I seem to be on something of a winning streak as far as reading novels is concerned. After Andrew Miller’s wonderful work comes Sebastian Barry’s latest, Old God’s Time. Its central character, Tom Kettle, is living in quiet retirement after a career as a Dublin detective. He spends his days pottering around a small apartment overlooking the sea, but his peace is broken when two of his former colleagues come knocking on his door ….

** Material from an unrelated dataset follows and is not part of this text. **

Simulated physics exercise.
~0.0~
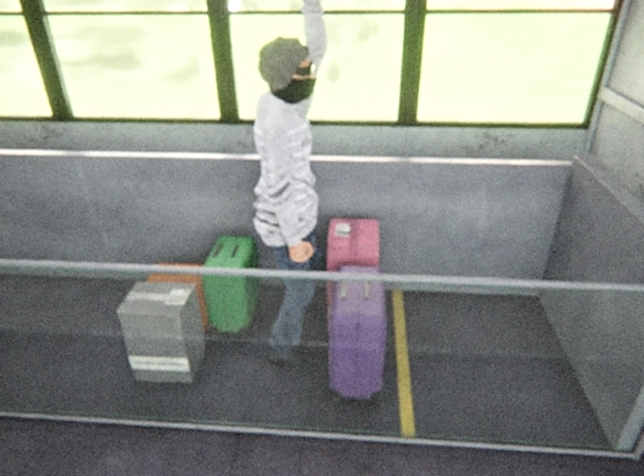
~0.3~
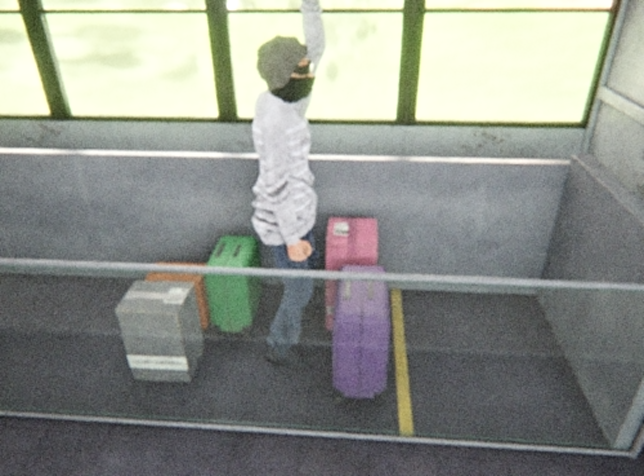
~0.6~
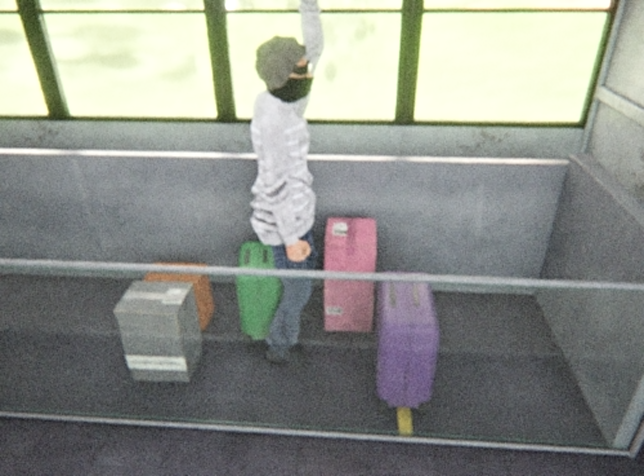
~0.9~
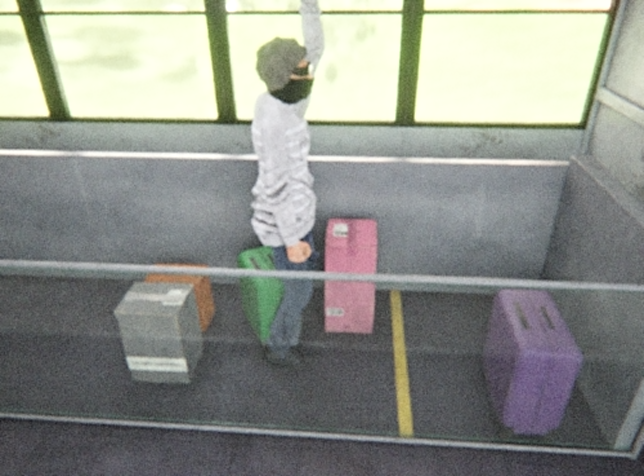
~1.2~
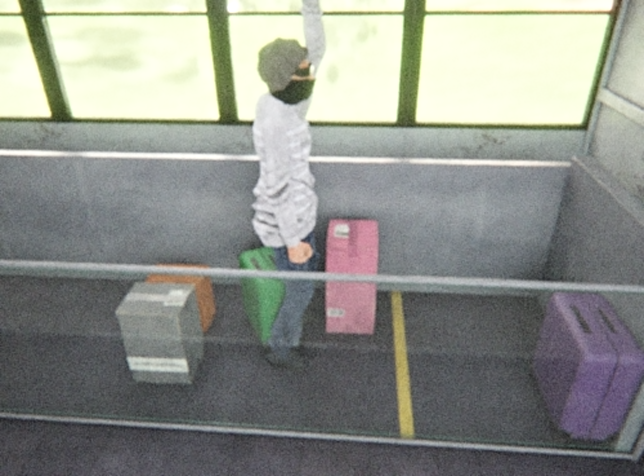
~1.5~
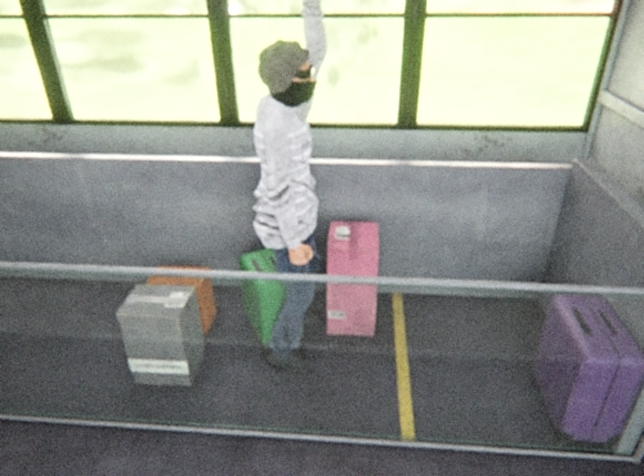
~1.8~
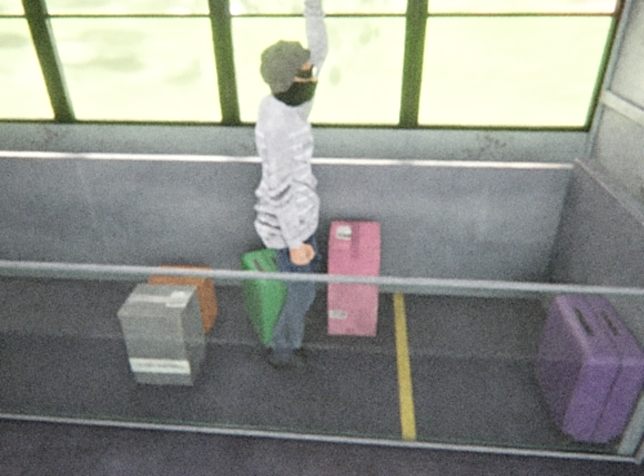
A person in a grey cap, dark face covering and pale top stands with one arm raised in a grey bay below bright windows, seen from above through a clear low barrier. Grey and orange cases sit at left, a green case beside the legs, and pink and purple cases at right near a yellow floor line. The purple case slides right, over the line, while the green one shifts slightly right behind the legs. The purple case rolls on to the far right and stops upright beyond the line. The green, pink, orange and grey cases remain left of it.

My summary makes the novel sound like a thriller, but it isn’t, at least not in the conventional sense. There may be deaths, one of them a murder, intrigue, suspicion, and a few policemen, but Barry has more in his sights than conventional clever plotting. Tom Kettle has memories and secrets, some of them shocking and tragic, and the arrival of the detectives uncovers the very worst of them. This is a novel about aging and about the ties that bind a family. It’s about memories, fantasies, stories, and the differences between them. Because it’s by Sebastian Barry, it’s written beautifully, infused with a poignancy, tolerance, and compassion that is typical of his work. Nobody who loves fiction and wants to see a master at work should miss this book.